A Autoridade, que deveria ser a protagonista em todo esse processo, precisará dividir a cena com diversos atores que hoje já oferecem respostas às demandas criadas pela proteção de dados. Isto representa, de certa forma, uma inversão da dinâmica pretendida pela lei, baseada no papel determinante da ANPD em prover diretrizes sobre a adequação a partir de patamares técnicos elaborados com tranquilidade. A Autoridade, já estruturada, porém ainda não concretizada, chegará atrasada, e isso deverá provocar atrito e insegurança até que os entendimentos sejam pacificados.

A Autoridade, que deveria ser a protagonista em todo esse processo, precisará dividir a cena com diversos atores que hoje já oferecem respostas às demandas criadas pela proteção de dados.
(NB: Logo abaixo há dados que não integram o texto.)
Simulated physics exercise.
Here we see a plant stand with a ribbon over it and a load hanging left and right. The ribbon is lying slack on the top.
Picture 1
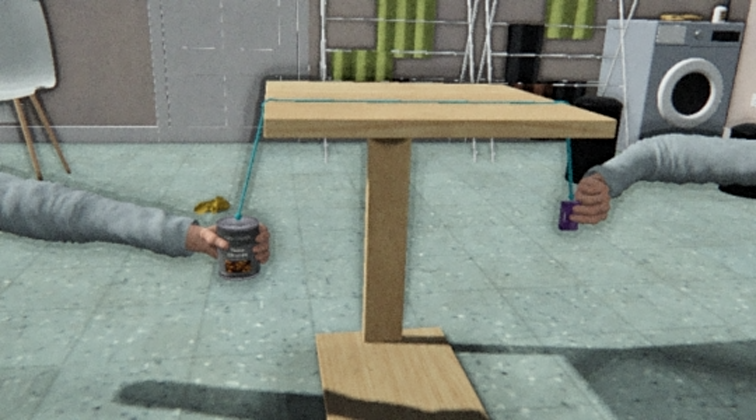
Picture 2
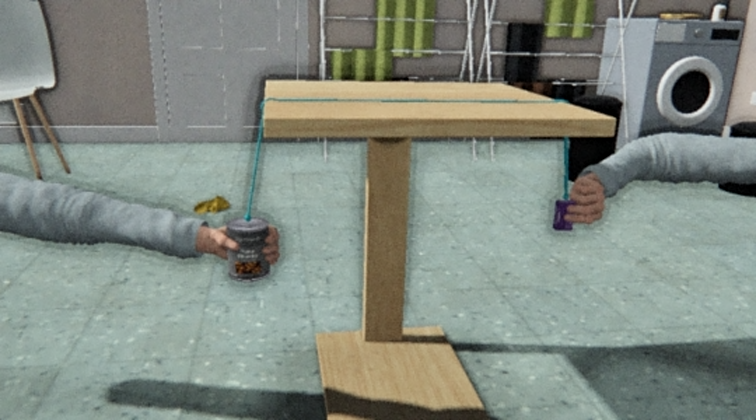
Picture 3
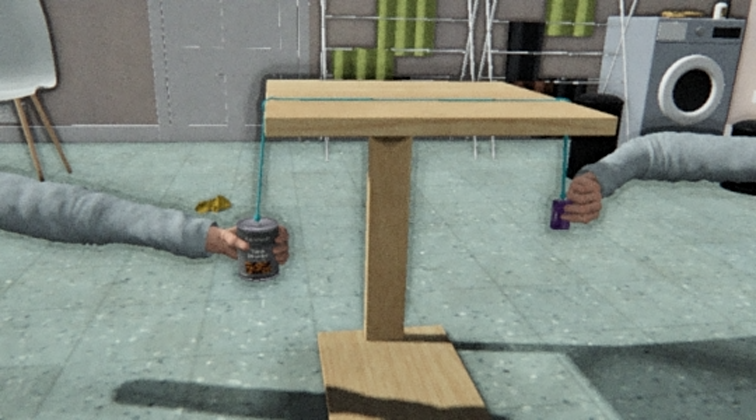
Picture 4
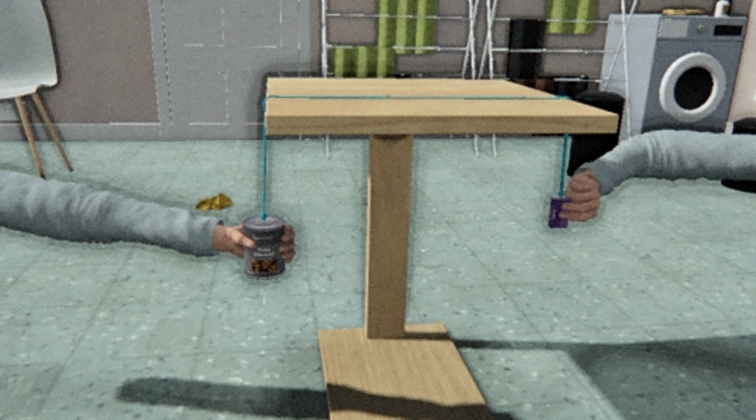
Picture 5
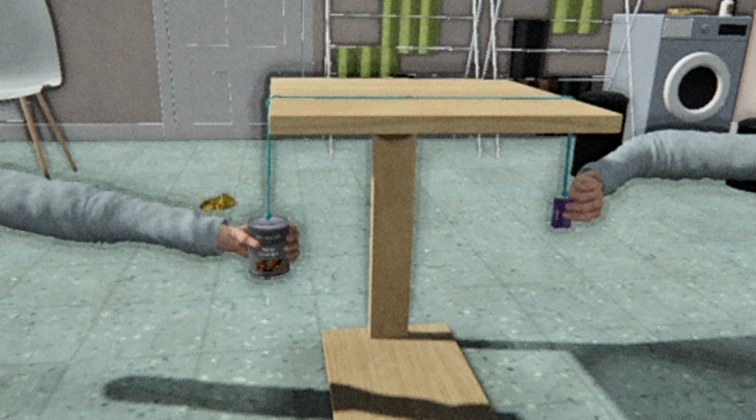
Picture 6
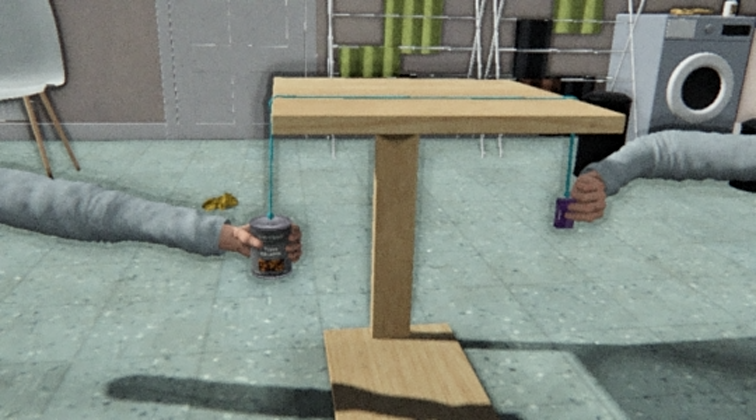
The clip shows two hands holding a dark tin on the left and a small purple matchbox on the right, joined by a teal ribbon over a wooden stand, as the left hand shifts the tin slightly rightward and the matchbox barely moves.
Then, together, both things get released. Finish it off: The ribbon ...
The ribbon is dragged left.
Then, 0.56 s past the final frame, left tin down on the floor near (294, 395); right matchbox higher.
Then, 0.96 s past the final frame, left tin down on the floor near (282, 408); right matchbox down on the floor.
When it is over, left tin down on the floor; right matchbox down on the floor. The ribbon goes down on the left.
Também devemos observar como a dinâmica da proteção de dados será internalizada em diferentes setores. No Poder Público, já são muitas as iniciativas de adequação à lei. Mesmo antes da sua entrada em vigor, vimos movimentos importantes — o mais recente na cidade de São Paulo, que regulamentou a aplicação da lei na Administração Municipal e nomeou Encarregado pelo tratamento de dados no município. No setor privado, os sinais são controversos: há quem já esteja plenamente preparado para a lei, há quem ainda não tenha nem mesmo começado.

Para o observador perspicaz, já despontam no horizonte as novas demandas e possibilidades de uma sociedade que reconhece o valor dos dados e a importância de controlá-los de perto.

No longo prazo, a proteção de dados é tanto uma oportunidade quanto um desafio relevante. Será preciso, por um lado, passar um pente fino e reestruturar processos arraigados na cultura do capitalismo de vigilância, o que implica trabalho, custos e diálogo democrático. Por outro lado, para o observador perspicaz, já despontam no horizonte as novas demandas e possibilidades de uma sociedade que reconhece o valor dos dados e a importância de controlá-los de perto. Uma coisa é certa: tudo o que pretendamos construir daqui para frente terá a proteção de dados como palco e cenário.